Cependant ce règne fut atroce ; il épouvanta l’Europe ; il fut pour le Portugal le signal de la ruine et de la désolation. C’est d’abord la banque qui succombe[1] ; puis, les emprunts forcés et les confiscations remplissent les caisses publiques sans suffire aux besoins même les plus urgens. L’échafaud se dresse, le pays se dépeuple, et les cachots s’emplissent, à ce point que deux ans après l’avénement de don Miguel, avant même qu’il eût à se défendre contre l’invasion pédriste, la cinquantième partie de la population du royaume était emprisonnée ou en fuite[2] ! C’était à la lettre l’opinion libérale tout entière ; car, en Portugal, cette opinion n’excède guère ce chiffre : premier exemple peut-être d’un emprisonnement en masse que la loi des suspects avait conçu plutôt qu’elle ne l’avait réalisé.

Que si maintenant les hommes de conscience, à quelque école qu’ils appartiennent, se prennent à réfléchir à cette longue série de violences et de proscriptions exercées dans la pleine possession du pouvoir matériel, il est impossible qu’ils ne puisent pas là de graves enseignemens.
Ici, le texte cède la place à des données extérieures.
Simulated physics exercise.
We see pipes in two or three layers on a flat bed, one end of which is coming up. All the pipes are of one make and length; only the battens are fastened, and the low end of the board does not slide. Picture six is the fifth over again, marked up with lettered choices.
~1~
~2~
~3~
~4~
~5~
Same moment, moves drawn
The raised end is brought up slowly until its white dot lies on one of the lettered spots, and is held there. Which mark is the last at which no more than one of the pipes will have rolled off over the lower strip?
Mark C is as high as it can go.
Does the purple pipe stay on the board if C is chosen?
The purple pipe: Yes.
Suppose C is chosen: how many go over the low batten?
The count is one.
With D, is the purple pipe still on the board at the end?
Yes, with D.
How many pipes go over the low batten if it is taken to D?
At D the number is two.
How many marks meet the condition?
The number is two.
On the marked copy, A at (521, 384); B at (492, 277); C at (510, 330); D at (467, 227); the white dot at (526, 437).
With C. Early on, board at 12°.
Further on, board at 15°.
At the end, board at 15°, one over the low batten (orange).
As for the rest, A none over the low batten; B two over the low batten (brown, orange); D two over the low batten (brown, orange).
Voici un pays où, à part une minorité presque imperceptible quant au nombre, toutes les classes, soit conviction, soit routine, adhèrent à un certain système de gouvernement, et pourtant ce système, avant même que don Pedro eût débarqué en Europe et menaçât le Portugal, ne peut se maintenir qu’à l’aide de rigueurs inouies dans les annales des peuples civilisés. L’autorité de don Miguel n’était méconnue que par une poignée d’hommes réfugiés sur un rocher des Açores et par quelques proscrits vivant à

  1. La banque de Lisbonne fut la seule création de la révolution de 1820 qui survécut à sa chute. Elle rendit pendant plusieurs années les plus grands services au Portugal ; mais, à l’avénement de don Miguel, elle dut suspendre ses paiemens.
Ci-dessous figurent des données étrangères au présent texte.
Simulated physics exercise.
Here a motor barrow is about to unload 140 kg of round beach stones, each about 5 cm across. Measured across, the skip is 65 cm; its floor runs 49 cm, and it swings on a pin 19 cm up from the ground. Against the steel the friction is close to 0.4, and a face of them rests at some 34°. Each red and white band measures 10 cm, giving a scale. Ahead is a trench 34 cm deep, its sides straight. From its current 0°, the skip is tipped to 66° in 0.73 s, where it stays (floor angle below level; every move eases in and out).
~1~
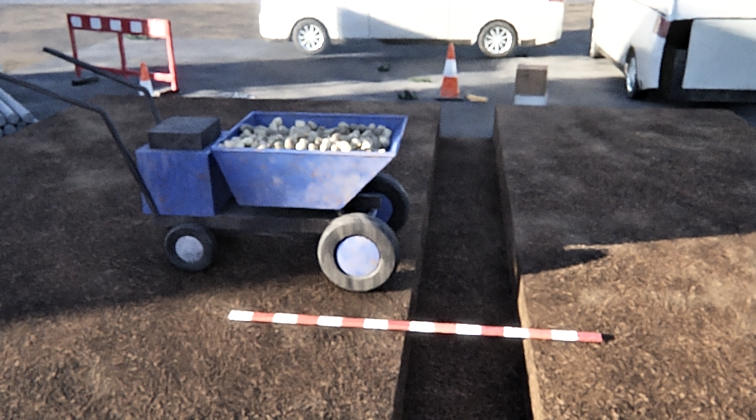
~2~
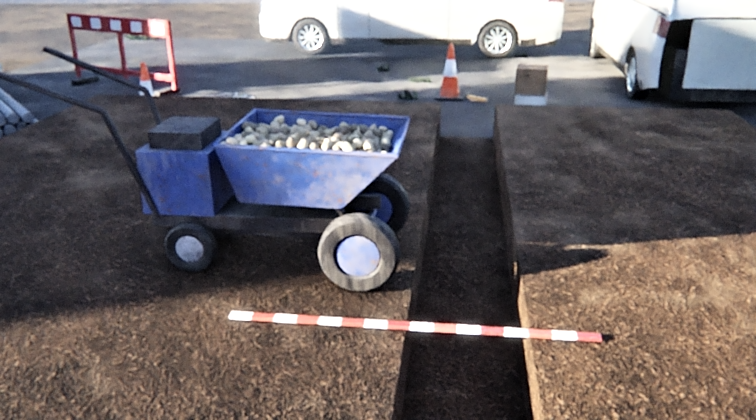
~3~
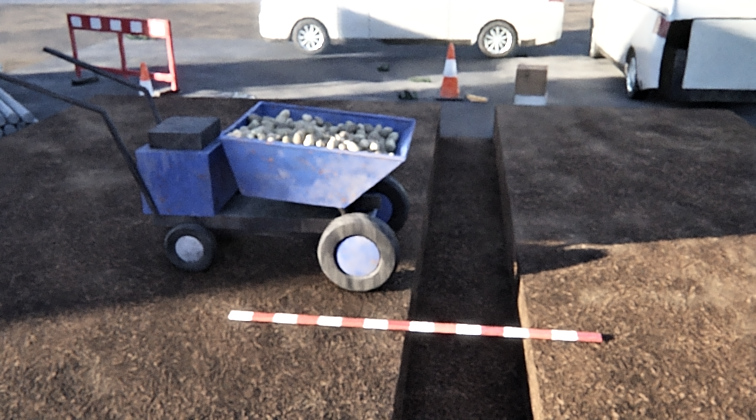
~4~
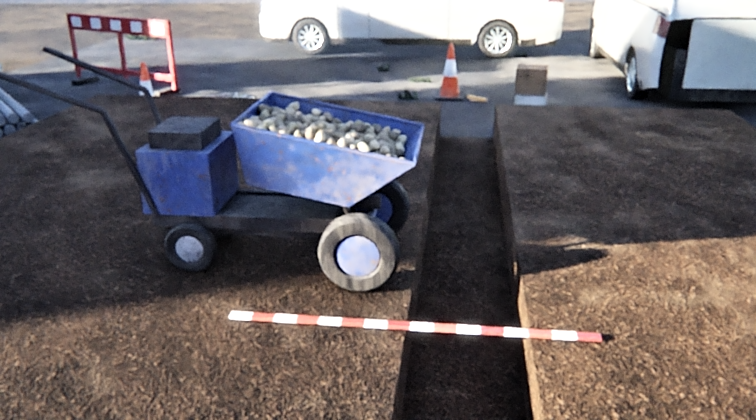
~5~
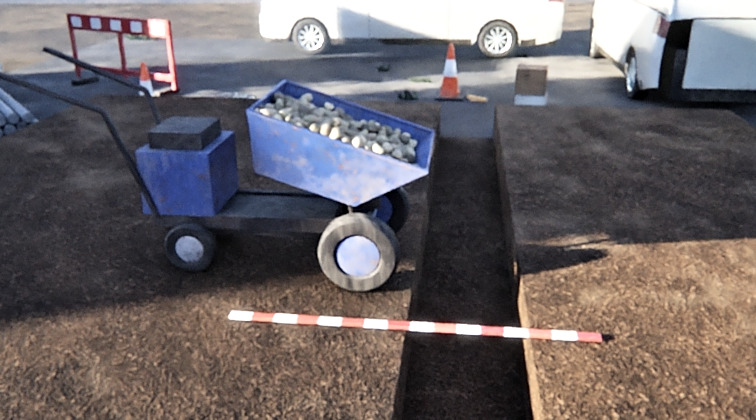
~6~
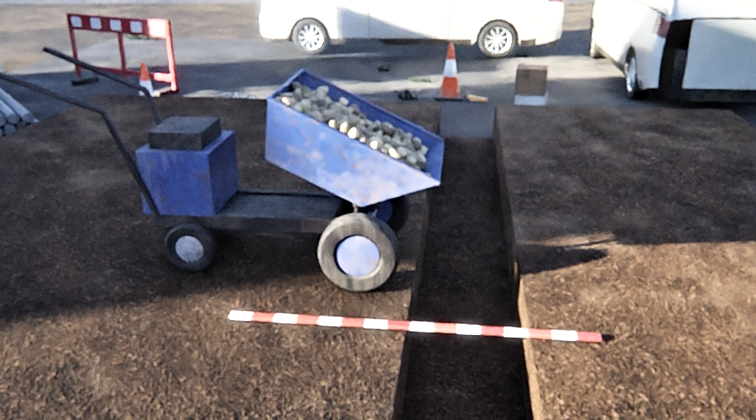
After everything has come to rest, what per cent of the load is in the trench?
I would say 54 percent.
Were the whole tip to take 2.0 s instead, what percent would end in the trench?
Then about 70 per cent.
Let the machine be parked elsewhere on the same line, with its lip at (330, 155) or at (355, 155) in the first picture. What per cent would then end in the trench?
From the first spot near 100, from the second near 85 per cent.
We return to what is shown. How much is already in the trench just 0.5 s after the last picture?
Something like 25 in a hundred.
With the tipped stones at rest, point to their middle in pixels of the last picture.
Roughly (512, 305), I'd say.
Then, 0.2 s after the last picture the floor is at 56°, 100 % in the skip; the foremost stones are at (464, 204).
Then, 0.5 s after the last picture the floor is at 66°, 70 % in the skip, 23 % in the trench, 7 % past the trench; the foremost stones are at (543, 270).
Then, 0.9 s after the last picture the floor is at 66°, 20 % in the skip, 35 % in the trench, 45 % past the trench; the foremost stones are at (709, 289).
Then, 2.8 s after the last picture the floor is at 66°, 0 % in the skip, 54 % in the trench, 46 % past the trench; the foremost stones are past the picture's edge.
  2. Cette assertion, dont nous ne garantissons pas du reste la parfaite exactitude, appartient au journal the Courier, qui, d’après des documens recueillis à cette époque, calcula qu’au 1er juillet 1831, 26,270 personnes avaient été jetées dans les cachots, 1,600 déportées en Afrique, 37 exécutées ; 5,000 étaient contumaces ; à quoi il faut joindre 13,700 émigrés : total 46,604. Ajoutons que ce calcul, qu’on peut trouver reproduit dans l’Annuaire pour 1831, était fait avant la conspiration militaire du 22 août, par suite de laquelle une cour martiale fit fusiller quarante soldats seulement du 2ème régiment de ligne.